THE TITANIC ship has been recreated in Belfast harbour through an epic drone display.
Almost 1,000 drones were used to stage the light display which formed the shape of the Belfast-made RMS Titanic this week.
Created on Monday, March 30, using 950 drones, the display was broadcast on BBC One and Two in Northern Ireland at 8pm this evening – the same time and date that the ill-fated liner set sail from Belfast in 1912.
The light display was inspired by the four-part BBC factual series Titanic Sinks Tonight, which was filmed and produced in Northern Ireland by Belfast-based independent production company Stellify Media.

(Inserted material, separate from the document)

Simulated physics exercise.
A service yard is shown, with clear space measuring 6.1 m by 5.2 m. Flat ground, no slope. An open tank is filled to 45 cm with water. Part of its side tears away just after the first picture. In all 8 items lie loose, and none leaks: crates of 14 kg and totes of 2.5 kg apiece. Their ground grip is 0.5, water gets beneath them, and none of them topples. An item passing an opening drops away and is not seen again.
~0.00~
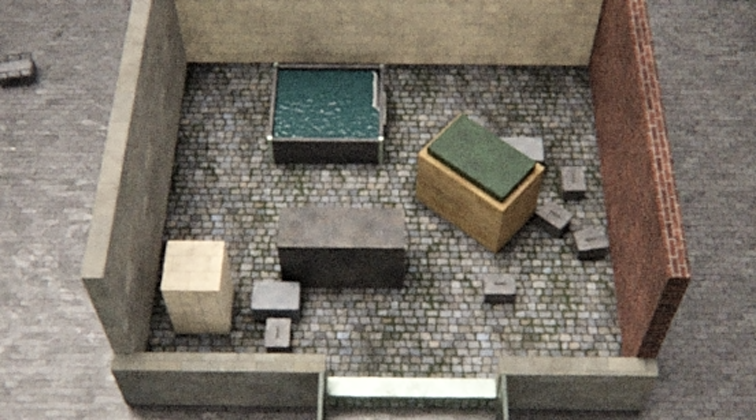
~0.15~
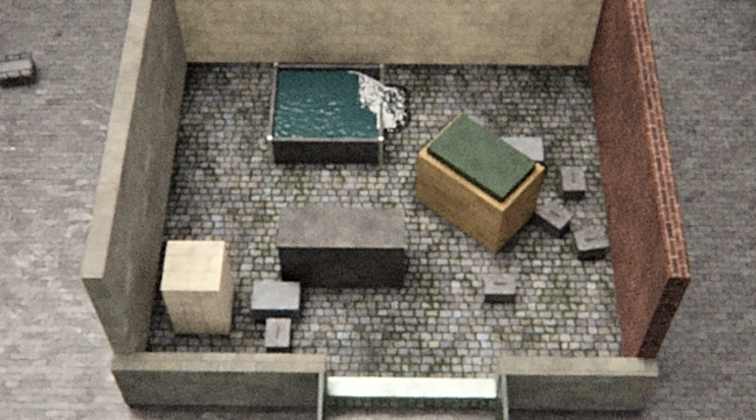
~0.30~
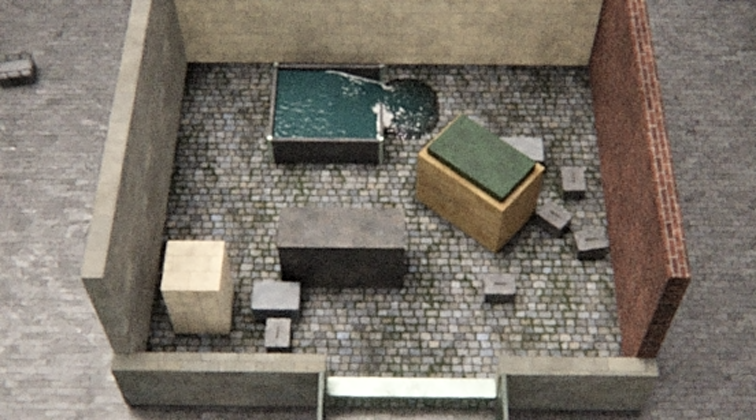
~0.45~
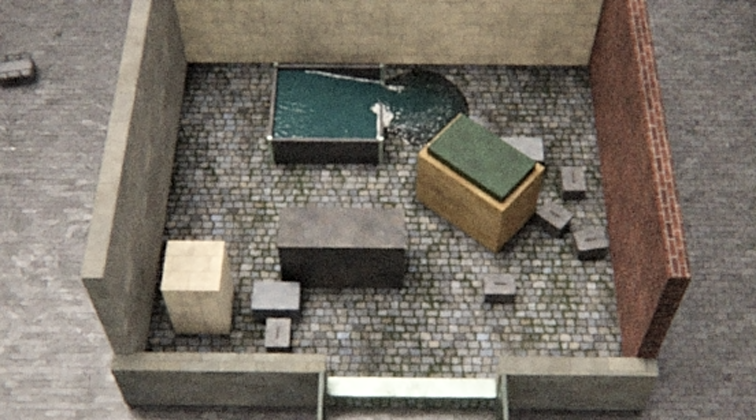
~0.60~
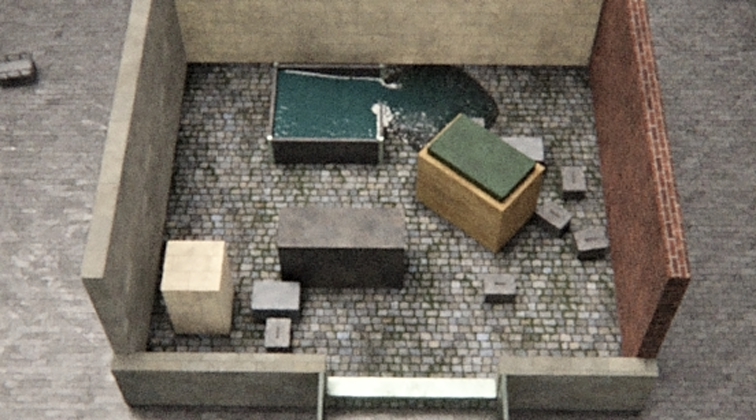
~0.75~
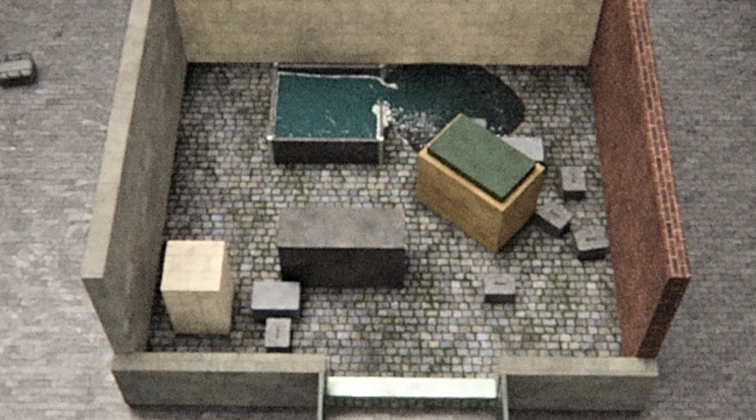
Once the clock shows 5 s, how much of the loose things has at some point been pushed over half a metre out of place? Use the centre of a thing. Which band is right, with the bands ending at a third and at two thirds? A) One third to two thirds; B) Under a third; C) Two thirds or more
A, one third to two thirds.
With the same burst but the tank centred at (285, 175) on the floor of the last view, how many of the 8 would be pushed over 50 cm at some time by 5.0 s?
In that case 4 of them.
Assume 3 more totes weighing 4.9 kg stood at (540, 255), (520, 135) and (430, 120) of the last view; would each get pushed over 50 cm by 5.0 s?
Below, above, above.
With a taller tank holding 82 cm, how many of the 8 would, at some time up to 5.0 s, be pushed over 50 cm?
The answer would then be 6.
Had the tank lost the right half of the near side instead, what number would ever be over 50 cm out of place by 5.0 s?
1.
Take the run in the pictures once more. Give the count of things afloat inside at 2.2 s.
I get 1.
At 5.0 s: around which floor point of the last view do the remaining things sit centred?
At about (472, 297).
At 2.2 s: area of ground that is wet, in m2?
Wet area: Approx. 8.5 m2.
After 1.1 s 0 of 8 are over 50 cm from their spots; 0 afloat.
After 2.2 s 1 of 8 are over 50 cm from their spots; 1 afloat.
After 3.5 s 3 of 8 are over 50 cm from their spots; 3 afloat.
After 5.0 s 5 of 8 are over 50 cm from their spots, and 5 have been at some point; 2 afloat.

Broadcast in December 2025, the series has become the BBC’s biggest history documentary of 2025/26 so far, with an audience of more than two million viewers across the UK.
“We are so proud to have brought the Titanic back to Belfast in the shape of this extraordinary TV series,” Simon Young, Head of History, BBC Factual Commissioning, said today.
“The city took the production of Titanic Sinks Tonight to its heart, and the result is a gripping second-by-second examination of the ship's final hours.
“There's no better way to mark the construction of the most famous ship in history, and the creation of this epic series, than by bringing Titanic to life in lights on Belfast harbour."
Keiran Doherty, co-CEO of Stellify Media, who made the Titanic Sinks Tonight series, said “filming at home in Belfast gave us something special, a connection to the Titanic that goes beyond the visuals”.
He added: “We weren't just imagining the story, we were standing in it.”
The Titanic drone display is part of the BBC’s Made Of Here campaign which pays tribute to the “hometowns and cities across the UK which have inspired some of the BBC’s most iconic TV shows and characters”.